U.S. Department of Agriculture Releases Final Rule After Two Decades of Foot Dragging and Political Interference.
Washington, D.C. — Animal Wellness Action and the Center for a Humane Economy today applauded the USDA for releasing its final Organic Livestock and Poultry Standards rule — a regulatory regimen that for the first time in federal law establishes specific legal standards to assure some level of animal care and welfare for animals used in production agriculture.
The farm animal welfare standards will apply to animals raised under an “organic standards” regimen, assuring consumers that the animals raised on organic farms are not immobilized in cages or crates, subjected to routine mutilations, denied access to pasture for meaningful periods of their lives, or otherwise treated in ways inimical to their well-being.
“American consumers have long assumed that animal products labeled as ‘organic’ come from animals with access to pasture and not raised in an intensive and inhumane manner,” said Wayne Pacelle, president of Animal Wellness Action and the Center. “This rule finally attaches a wide set of tangible requirements for space and other animal-care standards to give consumers far more confidence in the integrity and value of the organic label. These are the first farm animal welfare rules under federal law, and that is an historic circumstance.”
The rule had become a political football over the past two decades as it went through 14 years of drafting and review, finalized in the waning days of the Obama administration only to be summarily scrapped by the incoming Trump team. Today’s final rulemaking, a little more than halfway through the current Biden White House, means that the standards being implemented will be difficult for a future administration to unwind in an arbitrary and highly politicized way, as occurred in prior years with multiple administrations.

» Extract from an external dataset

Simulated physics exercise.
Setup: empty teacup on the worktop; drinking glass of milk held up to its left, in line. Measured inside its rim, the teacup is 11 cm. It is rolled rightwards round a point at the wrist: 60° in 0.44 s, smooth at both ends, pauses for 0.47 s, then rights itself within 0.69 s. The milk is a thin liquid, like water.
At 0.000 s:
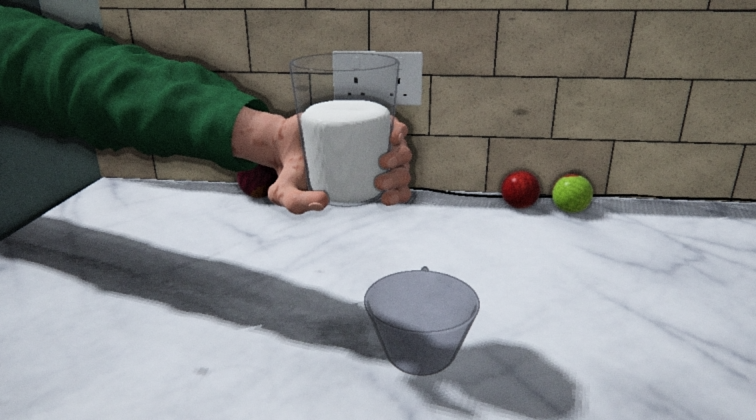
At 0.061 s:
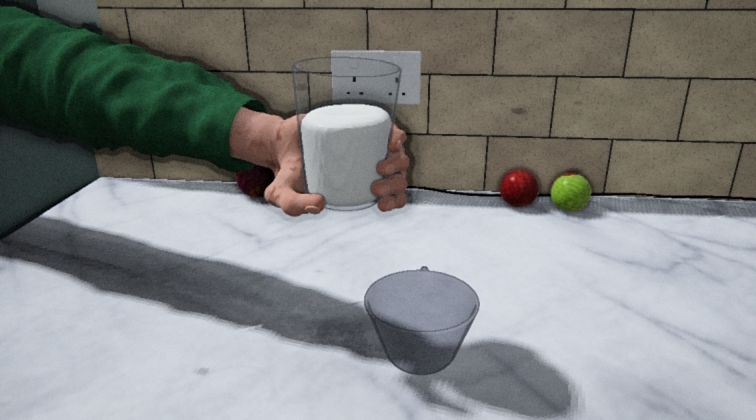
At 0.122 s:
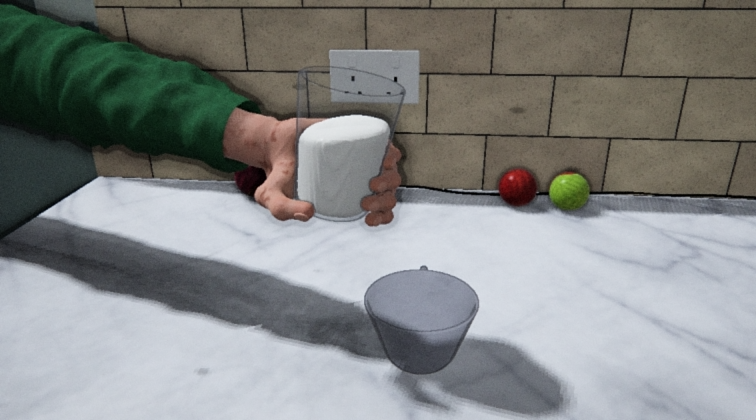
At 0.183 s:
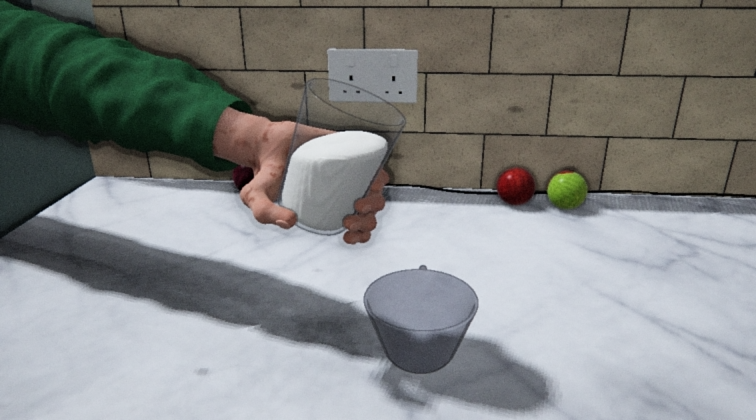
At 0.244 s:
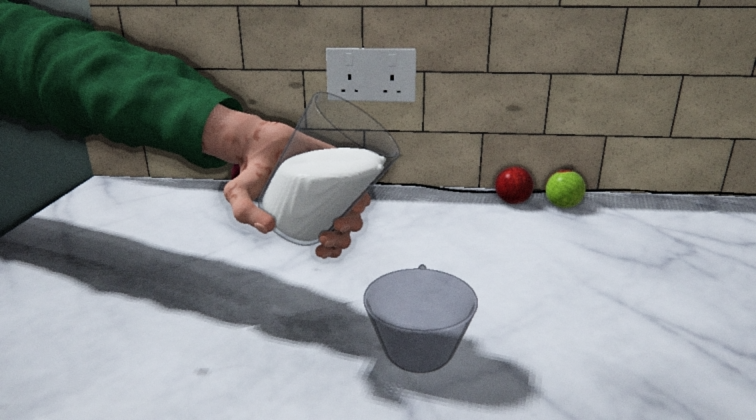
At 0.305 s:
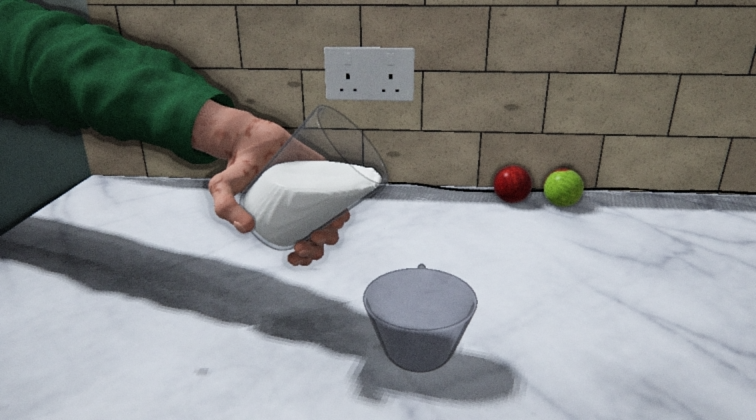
Hand in a green sleeve tilting a clear glass of white liquid rightwards and lowering it beside an empty cup on marble.
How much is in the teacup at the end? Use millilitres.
About 45 ml.
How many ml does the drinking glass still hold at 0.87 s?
240 ml.
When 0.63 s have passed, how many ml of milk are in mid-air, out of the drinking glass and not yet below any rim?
About 20 ml.
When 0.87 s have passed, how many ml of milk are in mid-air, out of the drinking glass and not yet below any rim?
15 ml or thereabouts.
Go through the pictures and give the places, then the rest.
The first frame shows tilt 0°; pouring edge (397, 65); surface from (319, 108) to (377, 111); the teacup's rim runs from (366, 297) to (479, 304).
The second frame shows tilt 3°; pouring edge (399, 73); surface from (319, 113) to (378, 114).
The third frame shows tilt 11°; pouring edge (403, 94); surface from (315, 130) to (378, 123).
The fourth frame shows tilt 22°; pouring edge (404, 124); surface from (304, 149) to (376, 140).
The fifth frame shows tilt 35°; pouring edge (398, 155); surface from (286, 162) to (373, 157).
The sixth frame shows tilt 47°; pouring edge (386, 181); surface from (262, 180) to (373, 175).
After 0.63 s the tilt is 60° and the teacup has 0 ml, the drinking glass 270 ml, and 0 ml is on the worktop.
After 0.87 s the tilt is 60° and the teacup has 30 ml, the drinking glass 240 ml, and 0 ml is on the worktop.
After 1.12 s the tilt is 47° and the teacup has 45 ml, the drinking glass 235 ml, and 5 ml is on the worktop.
After 1.39 s the tilt is 12° and the teacup has 45 ml, the drinking glass 235 ml, and 10 ml is on the worktop.
In the end the teacup has 45 ml, the drinking glass 235 ml, and 10 ml is on the worktop.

The rule will create better clarity, greater consistency, and heightened welfare requirements in our country’s organic standards for farmed animals while also providing value-added benefits to producers, enhancing consumer appreciation of their investments in humane farming practices, and building consumer confidence in the integrity and meaning of the “organic” label.
The new rule covers a wide array of housing, husbandry, slaughter, and management topics, including the prohibition of certain painful practices, such as tail-docking of pigs and cattle and debeaking of birds.
Also under the new rule, poultry producers who want to market their products as organic will have to provide more space to birds, allowing them to fully stretch their wings when indoors, as well as mandating outdoor access, natural lighting availability, and more protective air monitoring requirements. Organic livestock, including pigs, must now have year-round outdoor access and be able to move and stretch their limbs at all times — in sharp contrast to industrial-style production of pigs, especially the breeding sows kept in two-foot-by-seven-foot gestation crates. The rule also contains additional standards for pigs relating to their ability to root and live in group housing.
Robust and meaningful organic animal agriculture standards, in the works for decades and the product of input from organic farmers all around the nation, demonstrate the changing social consensus on animals among consumers increasingly concerned about farm animal welfare. A 2015 Consumer Reports survey found that more than 70 percent of Americans believe there should be meaningful minimum-size living space requirements for farm animals raised under the organic label and that the animals should have access to the outdoors, yet the prior regulations never guaranteed these basic protections for organically raised animals. Another Consumer Reports survey showed that more than 80 percent of Americans support the standards enshrined in the new rule.
The rule gives existing organic poultry operations, or those that become certified organic within the first year following the rule’s enactment, five years from the effective date to meet the specific requirements related to indoor and outdoor stocking density, outdoor space, and exit area.
“While there are many things to like about this new rule, we wanted to see a more compressed timeline for implementation of the requirements for laying hens, especially given two decades of delay in implementing these common-sense standards,” added Pacelle, who has been working on this issue for a quarter century. “Delaying implementation of some of the poultry standards for five years is unwarranted and, for the producers who already adhere to these standards, an unfair and a detriment to their business operations.”
Animal Wellness Action and the Center for a Humane Economy offer particular thanks and appreciation to the Organic Trade Association for its very meaningful leadership on this subject.